German 8300 • German Philosophy of Nature in Context - Seminar in Intellectual History and Cultural Studies 

Mergenthaler | 3 credit units | Wednesdays 3:00-5:45pm | Autumn Semester 2023

This course will provide an in-depth introduction to 18th-century German Philosophy of Nature, in the contexts of European intellectual history, including Natural Theology and History of Nature. Among the author to be discussed are, from the German context, Georg Hamann, Johann Wilhelm Ritter, Goethe, Novalis, and Friedrich Wilhelm Schelling, as well as, from the historical and European context, Plato, Spinoza, and William Derham.

Readings will be made available in German and English, discussions in German and/or English, according to students’ interests. Graduate students from other departments are welcome to join!

Contact: mergenthaler.4@osu.edu

Prereq: Grad standing, or permission of instructor.


German 8400 • How German is it?

Davidson | 3 credit units | Mondays 3:45 - 6:30pm | Autumn Semester 2023

One could argue that the national-language department is a nineteenth-century project that has maintained itself into the twenty-first. Deploying two conceptual clusters that have found particular articulations within German intellectual traditions — obsolescence and negation — the AU23 version of German 8400 will probe the potential outmodedness of such undertakings. Our exploration will emphasize a medium that, since its inception, has fit uncomfortably within the project of German Studies: cinematic film. We will examine the aspects that have answered the institutional interrogatives “How German is it?” and “How is it German?” to see what that project excluded and what, if any, potential it held that remains unfulfilled in a world of cultural production and reception that is increasingly described as post- and/or trans-national. The resulting discussions should be relevant to Humanities disciplines beyond German Studies, which have always been steeped in creating new understandings as well as shaping and conserving tradition.

Among the material considered may texts by: T.W. Adorno, T. Arslan, W. Benjamin, H. Bitomsky, R. Halle, M. Hansen, B. Hein, W. Herzog, C. Hochhäusler, F. Khittl, A. Kluge, R. Krauss, A. Kuzniar, E. Lubitsch, B. Melhus, F.W. Murnau, U. Ottinger, C. Petzold, L. Powell, A. Schanelec, H. Stadler, R. Thiele. 

Open to German and English Speakers.  

Prereq: Grad standing, or permission of instructor.

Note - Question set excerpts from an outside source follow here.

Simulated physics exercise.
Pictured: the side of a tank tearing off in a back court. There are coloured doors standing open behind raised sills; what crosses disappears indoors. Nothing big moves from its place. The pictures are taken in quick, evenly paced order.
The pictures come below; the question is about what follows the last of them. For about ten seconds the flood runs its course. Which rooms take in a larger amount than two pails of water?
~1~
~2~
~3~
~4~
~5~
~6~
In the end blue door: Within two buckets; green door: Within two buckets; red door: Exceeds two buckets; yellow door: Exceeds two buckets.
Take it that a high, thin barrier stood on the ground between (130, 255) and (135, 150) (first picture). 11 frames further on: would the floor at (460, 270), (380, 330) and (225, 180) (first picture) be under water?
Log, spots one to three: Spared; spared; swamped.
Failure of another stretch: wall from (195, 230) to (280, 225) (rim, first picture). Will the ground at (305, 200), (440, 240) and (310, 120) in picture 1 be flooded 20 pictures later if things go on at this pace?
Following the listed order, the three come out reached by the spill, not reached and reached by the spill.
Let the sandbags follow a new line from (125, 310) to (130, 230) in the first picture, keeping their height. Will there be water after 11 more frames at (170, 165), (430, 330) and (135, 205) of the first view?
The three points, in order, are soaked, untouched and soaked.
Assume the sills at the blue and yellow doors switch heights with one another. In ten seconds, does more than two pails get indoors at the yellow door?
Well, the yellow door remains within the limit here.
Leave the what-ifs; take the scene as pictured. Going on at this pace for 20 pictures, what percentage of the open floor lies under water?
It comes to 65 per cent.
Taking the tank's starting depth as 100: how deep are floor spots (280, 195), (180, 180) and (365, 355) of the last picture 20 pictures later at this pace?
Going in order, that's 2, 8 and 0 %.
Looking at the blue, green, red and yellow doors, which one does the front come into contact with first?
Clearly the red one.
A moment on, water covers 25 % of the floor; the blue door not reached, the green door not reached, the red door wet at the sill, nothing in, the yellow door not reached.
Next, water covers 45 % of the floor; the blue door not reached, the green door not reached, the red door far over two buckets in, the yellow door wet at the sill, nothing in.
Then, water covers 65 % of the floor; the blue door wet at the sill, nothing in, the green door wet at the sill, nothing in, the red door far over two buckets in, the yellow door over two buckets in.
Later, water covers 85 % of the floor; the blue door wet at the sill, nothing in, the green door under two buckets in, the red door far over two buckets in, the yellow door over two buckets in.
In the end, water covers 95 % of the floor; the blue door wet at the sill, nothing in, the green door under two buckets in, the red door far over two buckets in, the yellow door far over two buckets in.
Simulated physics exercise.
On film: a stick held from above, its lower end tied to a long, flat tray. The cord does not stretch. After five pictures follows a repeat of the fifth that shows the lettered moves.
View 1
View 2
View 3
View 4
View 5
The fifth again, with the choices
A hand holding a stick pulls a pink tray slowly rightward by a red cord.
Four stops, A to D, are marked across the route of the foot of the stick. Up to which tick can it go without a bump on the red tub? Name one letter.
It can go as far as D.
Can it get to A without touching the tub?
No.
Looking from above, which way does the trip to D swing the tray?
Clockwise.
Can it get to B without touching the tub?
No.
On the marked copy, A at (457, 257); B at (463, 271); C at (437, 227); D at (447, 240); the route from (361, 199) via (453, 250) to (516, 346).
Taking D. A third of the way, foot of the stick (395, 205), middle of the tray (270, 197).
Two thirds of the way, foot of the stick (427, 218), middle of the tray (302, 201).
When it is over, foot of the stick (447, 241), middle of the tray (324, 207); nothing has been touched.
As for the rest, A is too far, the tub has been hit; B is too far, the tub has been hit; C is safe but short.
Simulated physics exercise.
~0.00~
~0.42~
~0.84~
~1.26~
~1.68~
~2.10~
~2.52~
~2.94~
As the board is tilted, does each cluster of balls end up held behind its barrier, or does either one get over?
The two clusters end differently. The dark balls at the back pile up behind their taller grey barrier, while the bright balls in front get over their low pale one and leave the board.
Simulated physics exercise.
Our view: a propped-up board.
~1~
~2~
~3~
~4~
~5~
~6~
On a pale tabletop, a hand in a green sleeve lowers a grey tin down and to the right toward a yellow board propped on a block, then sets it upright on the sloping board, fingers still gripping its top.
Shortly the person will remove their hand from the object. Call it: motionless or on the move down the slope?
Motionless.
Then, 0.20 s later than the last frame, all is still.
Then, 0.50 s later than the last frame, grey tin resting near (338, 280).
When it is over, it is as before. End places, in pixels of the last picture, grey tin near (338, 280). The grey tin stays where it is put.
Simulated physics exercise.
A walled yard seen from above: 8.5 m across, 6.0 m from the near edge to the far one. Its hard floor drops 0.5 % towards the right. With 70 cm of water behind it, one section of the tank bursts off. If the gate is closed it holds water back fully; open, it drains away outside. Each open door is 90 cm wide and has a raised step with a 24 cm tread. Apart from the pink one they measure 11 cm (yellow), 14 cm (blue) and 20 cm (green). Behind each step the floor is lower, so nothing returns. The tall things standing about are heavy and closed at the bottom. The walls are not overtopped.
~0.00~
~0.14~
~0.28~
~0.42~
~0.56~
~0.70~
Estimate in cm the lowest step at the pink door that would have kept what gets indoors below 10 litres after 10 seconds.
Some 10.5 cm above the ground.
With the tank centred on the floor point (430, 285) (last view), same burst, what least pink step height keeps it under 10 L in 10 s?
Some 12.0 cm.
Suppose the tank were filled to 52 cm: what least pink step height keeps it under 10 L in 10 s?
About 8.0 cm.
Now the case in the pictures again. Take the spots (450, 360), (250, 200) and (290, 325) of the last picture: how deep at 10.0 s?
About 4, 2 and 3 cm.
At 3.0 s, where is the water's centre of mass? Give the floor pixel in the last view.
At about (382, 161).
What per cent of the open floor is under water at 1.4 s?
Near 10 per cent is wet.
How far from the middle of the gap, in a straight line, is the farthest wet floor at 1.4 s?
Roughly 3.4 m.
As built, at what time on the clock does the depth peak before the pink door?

German 8500 • Doctoral Colloquium

Mergenthaler | 1 credit unit | ARR - Autumn Semester 2023

Regular student-driven discussions of ongoing dissertations, current topics in the professional field, and new research approaches to Germanic Studies.
Prereq: Successful completion of Ph.D. candidacy exams or permission from Director of Graduate Studies and instructor. Repeatable to a maximum of 9 cr hrs. This course is graded S/U. Admis Cond course.


Scandinavian

Scandinavian 5251: Icelandic Saga

Kaplan | 3 credit units | Autumn Semester 2023

Revenge is the engine of Iceland’s most famous literature: the Sagas. These medieval texts describe a Viking Age society on the western edge of Europe, just beyond the reach of kings, in which honor is the main currency and insult can have deadly consequences. Unforgettable characters clash in these intricately plotted stories, and a pithy verse or a legal stratagem may overmatch even a steel axe. The class will consider the workings and failings of blood feud as a violence limiting system, the oblique influence of women in a male-dominated society, the lean literary art of Saga prose, and more. Students will get to know a distant society with unexpected relevance to our own and learn how to analyze, interpret, and enjoy Saga literature.

There are no prerequisites. Taught in English.